Wanting things

When I was a child I wanted a Scalextric set. I never got one. When I was grown up I bought one for my children and played with it. It never lived up to the dream. It did not make me Stirling Moss/Lando Norris.

Later I wanted a degree. In my forties I went to university and got a degree. I don’t know what it was supposed to make me, but it didn’t do it. I was still a gardener. I think it’s all right being a gardener. The last emperor of China became a gardener after he was emperor.
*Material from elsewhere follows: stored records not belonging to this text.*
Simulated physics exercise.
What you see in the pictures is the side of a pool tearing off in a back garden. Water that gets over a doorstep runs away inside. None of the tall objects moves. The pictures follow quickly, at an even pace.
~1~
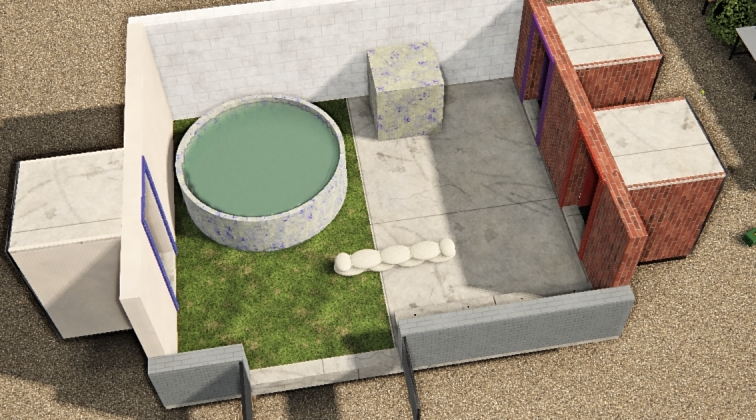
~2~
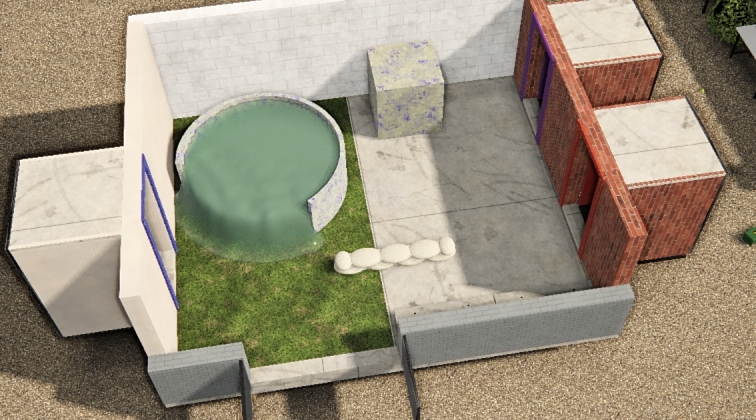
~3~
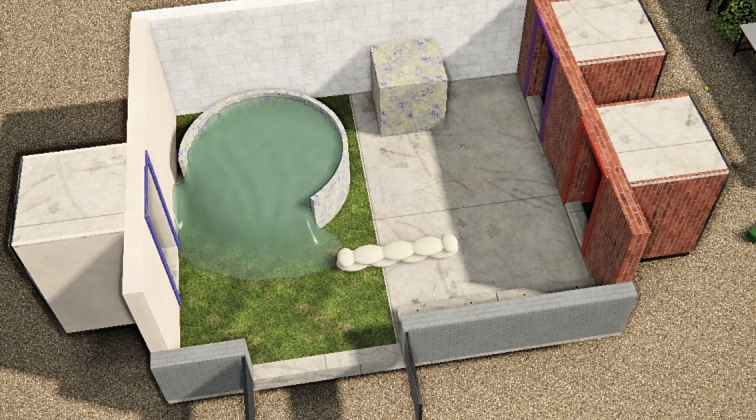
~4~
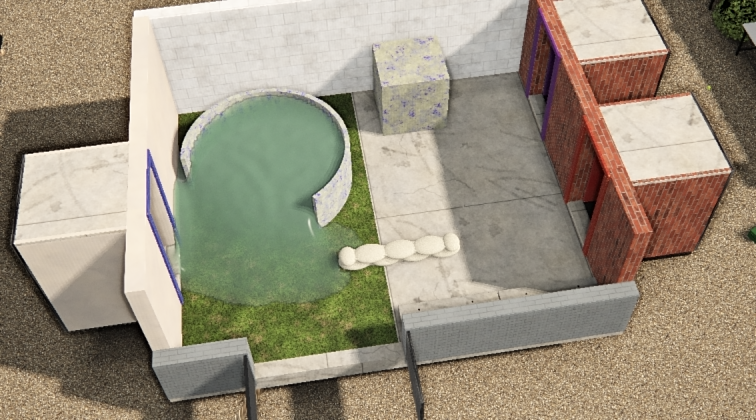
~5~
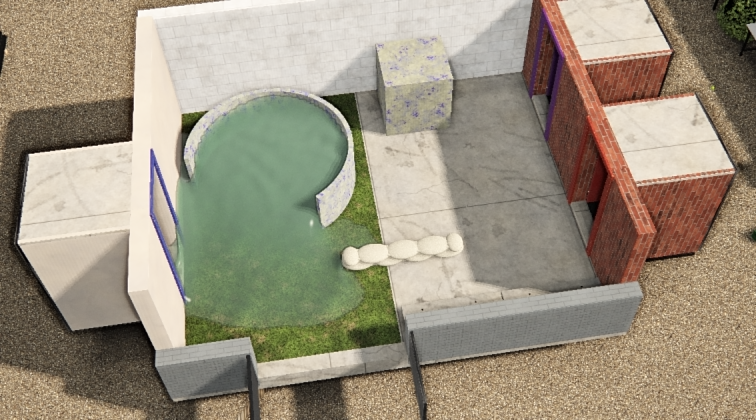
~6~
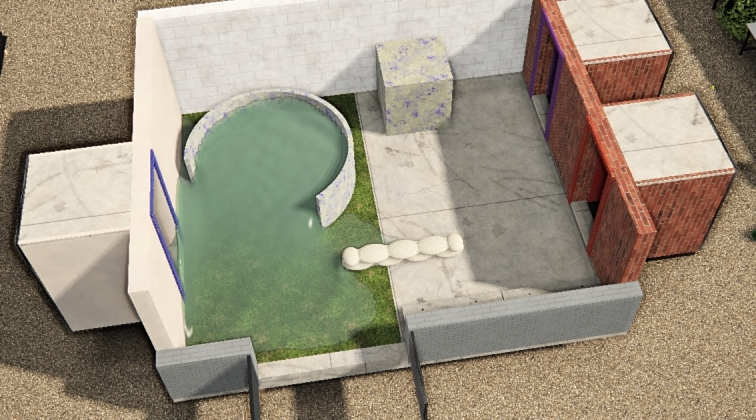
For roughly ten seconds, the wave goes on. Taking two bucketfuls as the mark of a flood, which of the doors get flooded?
The red door gets flooded, the blue door gets flooded, the purple door stays below the mark.
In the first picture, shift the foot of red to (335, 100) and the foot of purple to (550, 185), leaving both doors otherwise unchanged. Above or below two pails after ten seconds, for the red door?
In this case the red door remains within bounds.
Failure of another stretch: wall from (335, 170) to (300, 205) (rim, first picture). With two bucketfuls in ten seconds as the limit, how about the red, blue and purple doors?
So the red one ends up above, the blue one ends up below and the purple one ends up above.
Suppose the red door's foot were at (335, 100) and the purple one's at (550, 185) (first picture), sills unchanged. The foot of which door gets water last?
My answer is the one in purple.
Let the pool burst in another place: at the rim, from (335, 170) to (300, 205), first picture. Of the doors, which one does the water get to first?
It's the one in red.
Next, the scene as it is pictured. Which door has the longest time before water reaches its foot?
That would be the one in purple.
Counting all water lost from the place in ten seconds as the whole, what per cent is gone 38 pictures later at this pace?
Near 85 in a hundred.
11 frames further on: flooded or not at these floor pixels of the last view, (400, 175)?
Outcome at that point: Unwetted.
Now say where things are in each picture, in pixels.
The first frame shows still water in the pool at (261, 157).
In the second frame, the front is at (320, 238), out from the gap at (229, 233).
In the third frame, the front is at (178, 178), out from the gap at (233, 232).
In the fourth frame, the front is at (179, 155), out from the gap at (235, 232).
In the fifth frame, water pours out at (239, 232) and has run to (183, 136).
In the sixth frame, the front is at (182, 121), out from the gap at (239, 233).
A moment on, water covers 35 % of the floor; the red door not reached, the blue door over two buckets in, the purple door not reached.
Next, water covers 40 % of the floor; the red door not reached, the blue door far over two buckets in, the purple door not reached.
Then, water covers 45 % of the floor; the red door not reached, the blue door far over two buckets in, the purple door not reached.
Later, water covers 85 % of the floor; the red door over two buckets in, the blue door far over two buckets in, the purple door not reached.
In the end, water covers 95 % of the floor; the red door over two buckets in, the blue door far over two buckets in, the purple door wet at the sill, nothing in.
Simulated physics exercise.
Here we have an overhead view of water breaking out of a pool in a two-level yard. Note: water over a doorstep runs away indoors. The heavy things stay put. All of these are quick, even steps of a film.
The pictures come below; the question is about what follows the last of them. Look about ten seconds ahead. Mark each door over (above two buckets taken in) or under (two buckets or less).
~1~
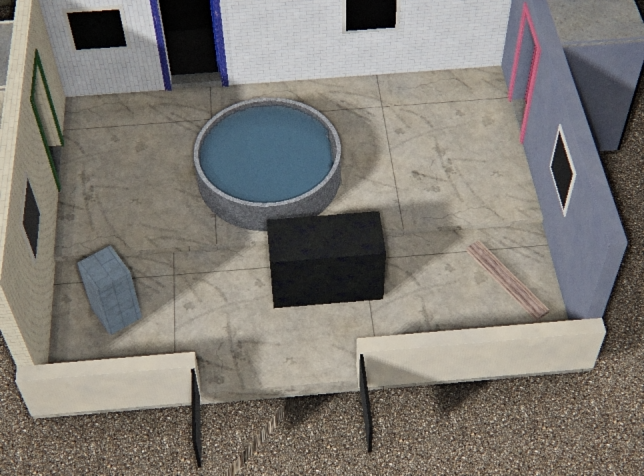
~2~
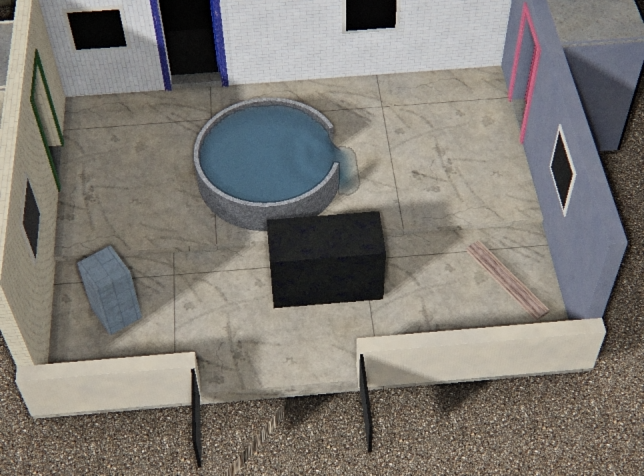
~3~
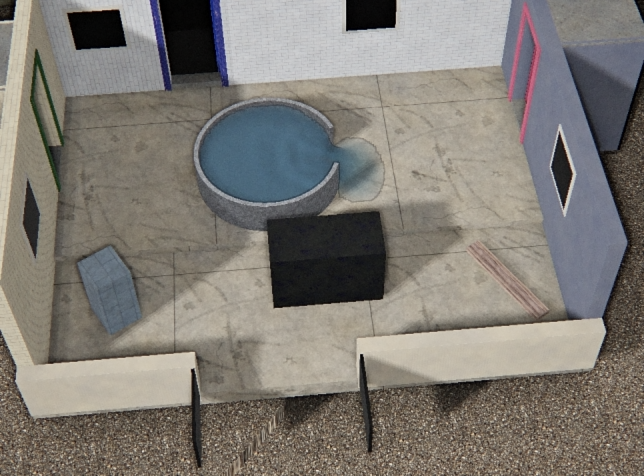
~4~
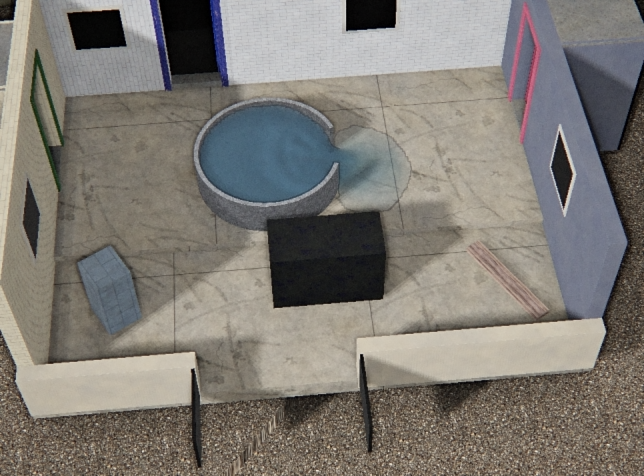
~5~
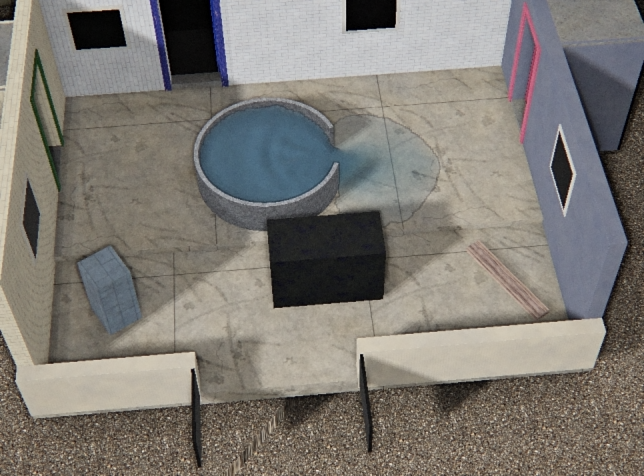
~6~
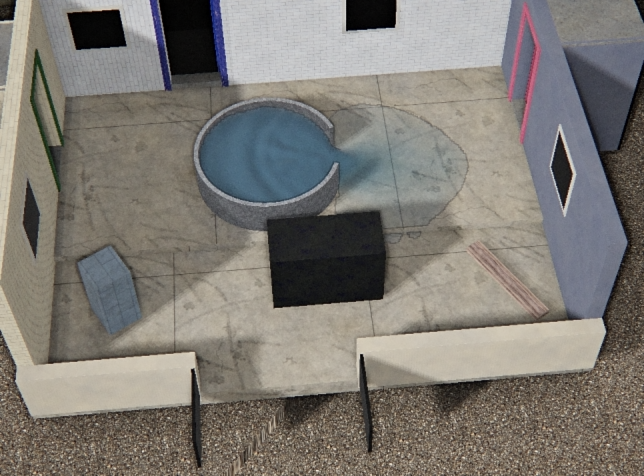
Green door: Under. Blue door: Under. Pink door: Over.
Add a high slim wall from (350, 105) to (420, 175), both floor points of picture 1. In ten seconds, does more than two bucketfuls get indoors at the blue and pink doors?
Blue: Falls short; pink: Falls short.
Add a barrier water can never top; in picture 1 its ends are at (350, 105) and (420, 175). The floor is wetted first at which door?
It's the blue one.
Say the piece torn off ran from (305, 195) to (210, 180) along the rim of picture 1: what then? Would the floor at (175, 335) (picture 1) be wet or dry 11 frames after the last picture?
That spot ends up inundated.
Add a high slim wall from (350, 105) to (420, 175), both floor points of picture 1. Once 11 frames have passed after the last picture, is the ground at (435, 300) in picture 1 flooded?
There: Under water.
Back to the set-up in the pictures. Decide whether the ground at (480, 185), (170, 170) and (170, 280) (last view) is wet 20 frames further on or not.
Result, in order: Waterlogged / unflooded / unflooded.
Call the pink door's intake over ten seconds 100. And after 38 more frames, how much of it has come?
Estimate: Roughly 85 %.
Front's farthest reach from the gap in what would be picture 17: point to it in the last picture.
Look around (556, 298).
A moment on, water covers 25 % of the floor; the green door not reached, the blue door not reached, the pink door wet at the sill, nothing in.
Next, water covers 30 % of the floor; the green door not reached, the blue door not reached, the pink door over two buckets in.
Then, water covers 35 % of the floor; the green door not reached, the blue door not reached, the pink door far over two buckets in.
Later, water covers 50 % of the floor; the green door not reached, the blue door not reached, the pink door far over two buckets in.
In the end, water covers 70 % of the floor; the green door not reached, the blue door wet at the sill, nothing in, the pink door far over two buckets in.
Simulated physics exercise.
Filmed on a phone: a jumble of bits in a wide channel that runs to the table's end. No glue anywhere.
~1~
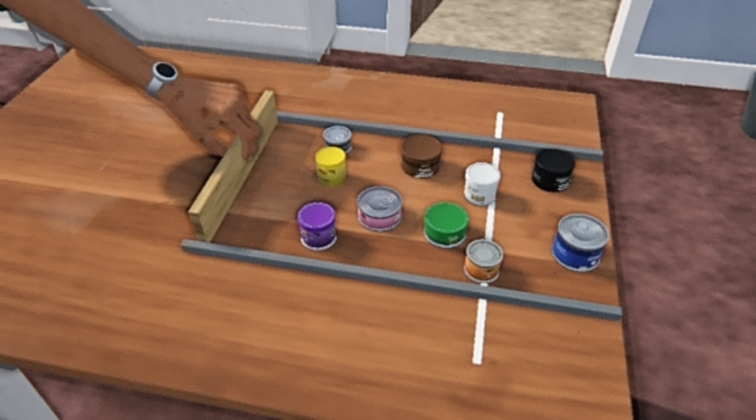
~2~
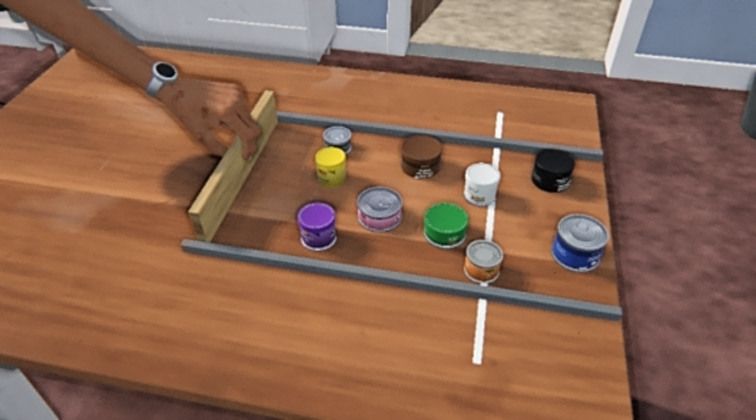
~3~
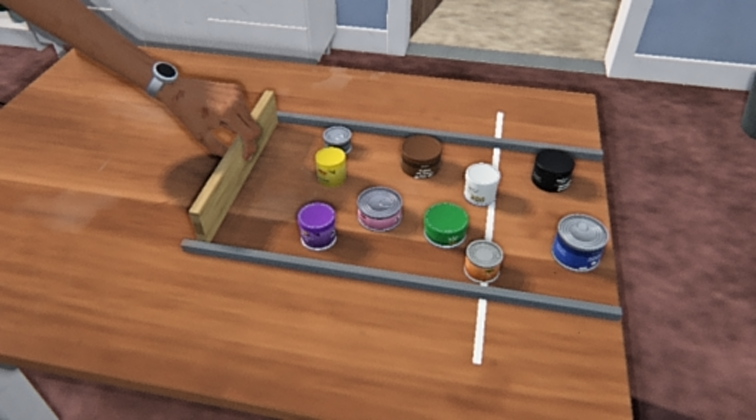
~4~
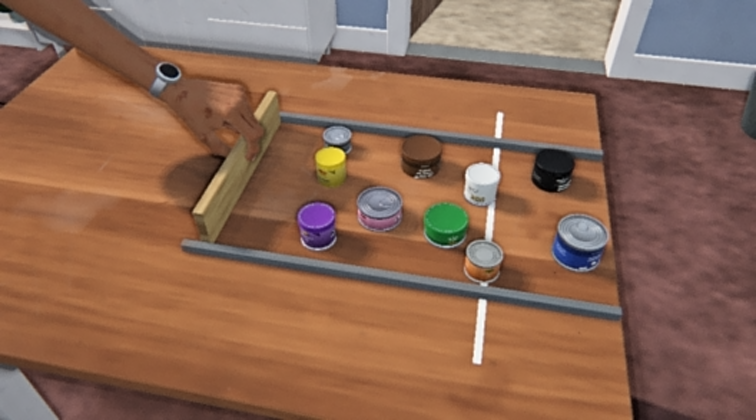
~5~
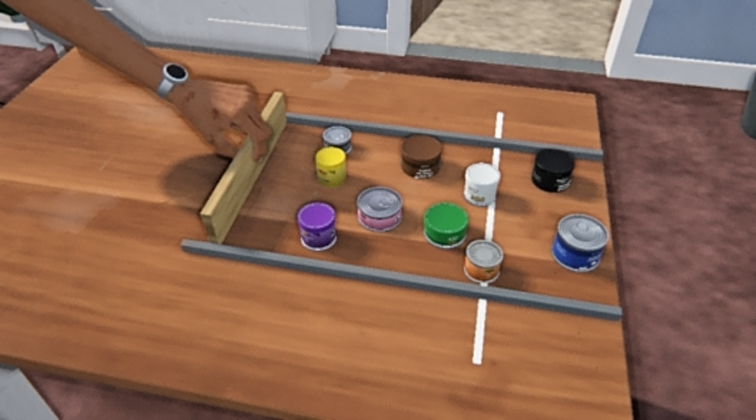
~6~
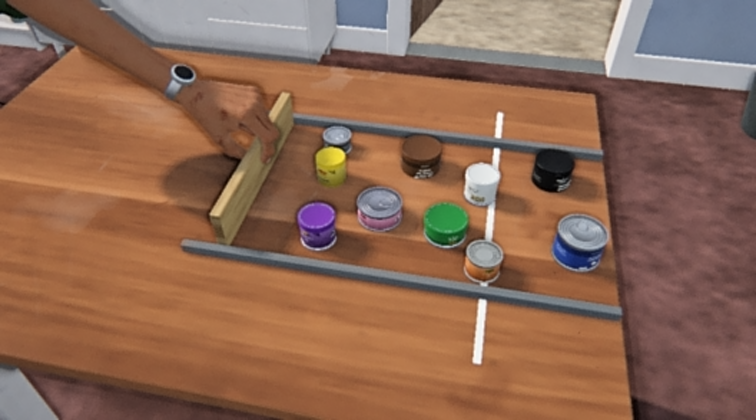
A wooden board, gripped by a hand wearing a watch, barely moves at first, then slides slightly right between two grey rails on a table, while the small colourful pots and the white strip beyond it stay still.
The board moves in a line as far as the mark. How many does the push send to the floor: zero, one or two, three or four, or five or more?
The number that fall off is zero.
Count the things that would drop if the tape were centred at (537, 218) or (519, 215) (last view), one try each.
It would be 1 and 1.
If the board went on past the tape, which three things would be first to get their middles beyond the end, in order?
In order: The blue pot, then the black tub, then the green tin.
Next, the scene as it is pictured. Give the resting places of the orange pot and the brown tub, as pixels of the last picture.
First (538, 277), then (533, 179).
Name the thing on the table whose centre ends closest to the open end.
The blue pot.
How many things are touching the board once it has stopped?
The number is 4.
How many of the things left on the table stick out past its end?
The number is 1.
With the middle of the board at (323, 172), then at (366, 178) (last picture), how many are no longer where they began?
At the one place 3, at the other 5.
Early on, none off yet; blue pot at rest near (579, 243); black tub at rest near (553, 171); orange pot at rest near (483, 262).
Finally, the number that fall off is zero.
Wanting things and having things are different states. What I am trying to learn is how to have what I have. The picture this week is of a winter aconite. I planted it, and others. I brought them from Louise’s mother’s garden. I have a dream of a carpet of winter aconites under the laburnum tree. I have tried to establish them before. They are rather reluctant to spread. Only time and some other unknown factor can make it happen. This morning I looked out of the kitchen window and saw a second one. I ran out to get a closer look. It was not there. I went back to the kitchen and looked again. A yellow leaf, maybe. What makes a yellow leaf a disappointment?

There is a joy in one winter aconite and that joy is with me. Maybe a carpet will form, maybe not. There is also a joy in the wanting!, not sure about the waiting!

One day earlier in the week I was feeling very low. I had not slept well and in the night, in my imagination, I walked around the garden counting the different plants. I counted ninety. So in the day I went out into the actual garden and made a list. One hundred and fifteen different plants – and the winter aconite had not yet appeared. So one hundred and sixteen! And there are more. It’s only January.

Thanks for reading, thanks to some unknown person in Singapore who read it last week, thanks to Nancy for telling me this morning that she enjoyed reading it, thank you all.